25. It is concluded that the front line is seriously short of close support aircraft. The formation of 4 more Jaguar squadrons would do much to relieve this shortage. The current planned force of 5 Jaguar squadrons could be increased to 9 squadrons through switching the major part of the planned order for Jaguar trainers to the operational version.

26. The current plan to use the jaguar in the flying training organisation is not the most cost effective method of undertaking fast jet training. The aircraft is unnecessarily expensive and sophisticated in relation to the training requirement. It would be more economical to introduce a new jet trainer to take the place of the Jaguar trainer for fast jet training, extending Gnats and Hunters until the new trainer is available. This would enable the Jaguar order to be altered to 24 B and 176 S version aircraft, which would enable a front line of 108 aircraft to be supported.

27. The cost of this proposal has been assessed as a net variation of an additional 12.3M against present plans,

Recommendations

28. It is recommended that the board should approve the addition of 4 x 12 UE Jaguar Squadrons to the front line, for which provision has already been made in the 1970 long-term costs as an alternate assumption.

29. The board is recommended to agree the introduction of a new jet trainer in place of the Jaguar for fast jet training

30. It is finally recommended that the board should approve the reduction of the original requirement for 226 Jaguars to 200, which is the total recognised as the UK requirement in the Anglo French agreement, and agree that the mix should be revised to 24 B and 176 S version aircraft.


Of course the mix was later revised to 165 S and 38 B and the 9 mentioned Squadrons were in reality, cut down to 8. (2(AC), 6, 14(F), 17(F), 20, 31, 41(F) and 54(F)).

Lots of the ex Germany aircraft went into storage on the stand up of the designate Tornado units, and became maintenance-training airframes (although the life used on them was way under the finite fatigue of the frames, some as low as 1500 hrs) long before the type was retired in 2007 (most, even before the Jag GR1B/96/97 programmes were envisaged).

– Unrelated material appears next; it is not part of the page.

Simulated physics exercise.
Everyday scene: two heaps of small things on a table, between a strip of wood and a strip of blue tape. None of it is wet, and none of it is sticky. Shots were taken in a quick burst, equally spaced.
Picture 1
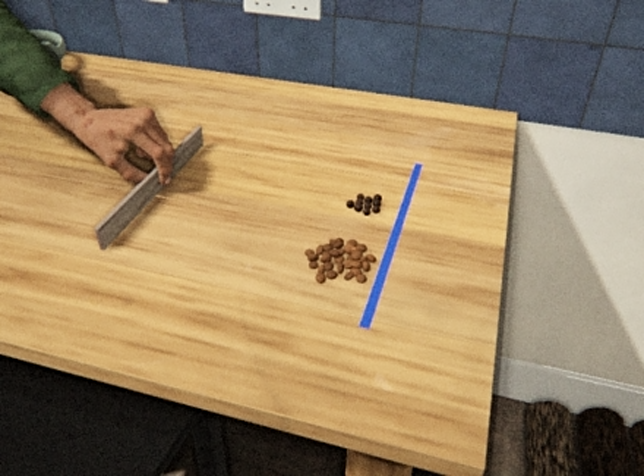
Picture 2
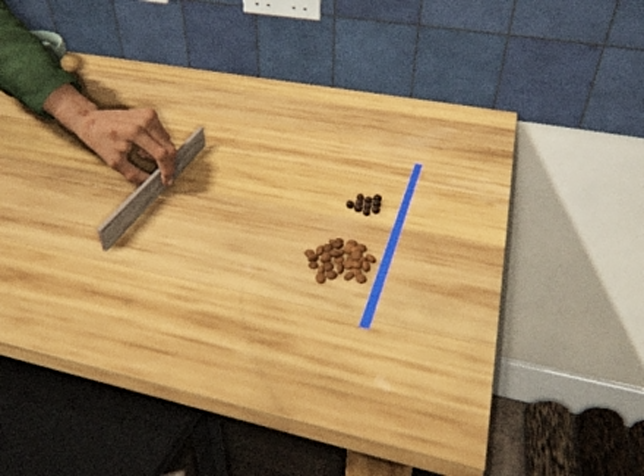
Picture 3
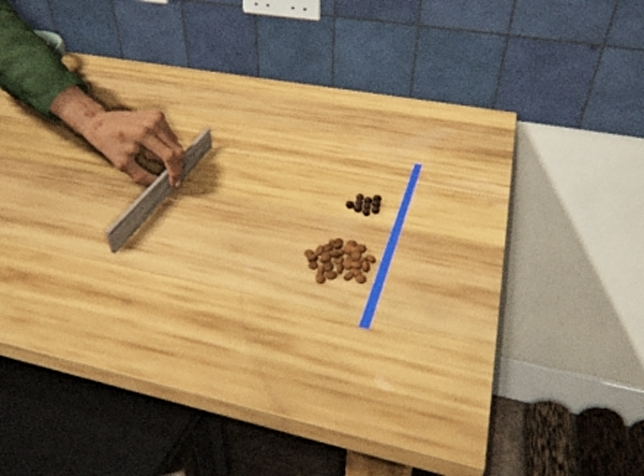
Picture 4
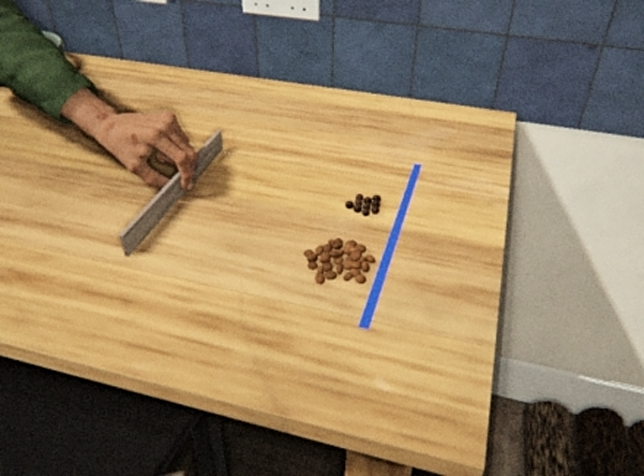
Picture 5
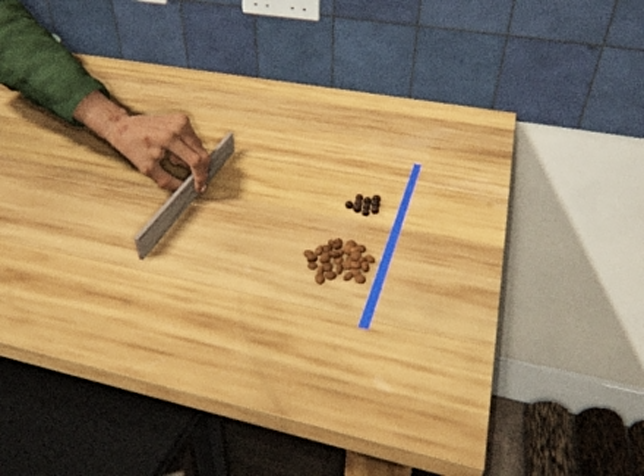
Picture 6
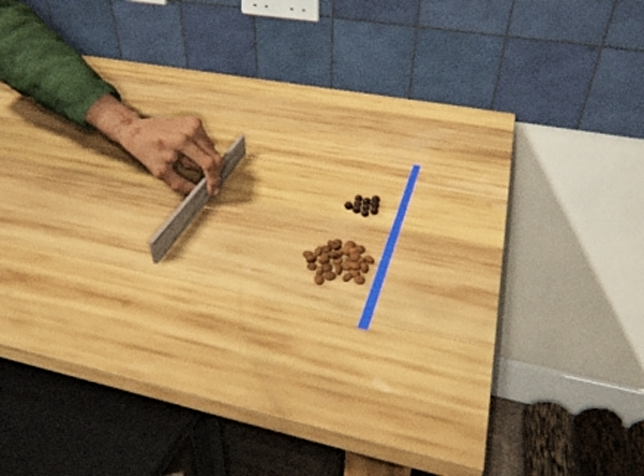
On a light wooden table against blue wall tiles, seen from above at an angle by a still camera, two small heaps lie near a strip of blue tape. The nearer heap is brown dog kibble, the smaller one behind it dark chocolate balls, with a greyish strip at left. A green-sleeved hand holds the strip upright, barely moving at first, then slides it steadily rightward, while both heaps stay put.
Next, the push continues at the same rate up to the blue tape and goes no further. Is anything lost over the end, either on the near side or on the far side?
Nearer lot: None is lost. Farther lot: Some is lost.
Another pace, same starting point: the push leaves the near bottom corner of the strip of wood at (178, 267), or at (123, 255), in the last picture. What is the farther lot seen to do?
The first time it has bits go over; the next time it holds its place.
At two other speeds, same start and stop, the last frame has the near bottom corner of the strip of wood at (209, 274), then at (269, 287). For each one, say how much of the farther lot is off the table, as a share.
About 100 %, then about 100 %.
Then, 0.41 s later than the last frame, strip of wood still moving, near (302, 199); nearer lot all on the table, its front near (369, 259); farther lot all on the table, its front near (374, 211).
Then, 0.85 s later than the last frame, strip of wood stopped at the blue tape; nearer lot all on the table, its front near (441, 290); farther lot all on the table, its front near (431, 214).
Then, 1.13 s later than the last frame, strip of wood stopped at the blue tape; nearer lot all on the table, its front near (444, 291); farther lot all on the table, its front near (482, 223).
When it is over, strip of wood stopped at the blue tape; nearer lot all on the table, its front near (444, 291); farther lot almost all over the edge.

Stop gap might have been the wrong term to use, but not far off the truth, however wastage due to losses of airframes in the early years was very high, due to the low level operational training environments the aircraft was used in and its unforgiving nature to mistakes.. A famous aviation artist who flew the Jag in the BFG days, recently told me his photo collection from Bruggen in the air to air shots was very small, he was too busy keeping himself alive.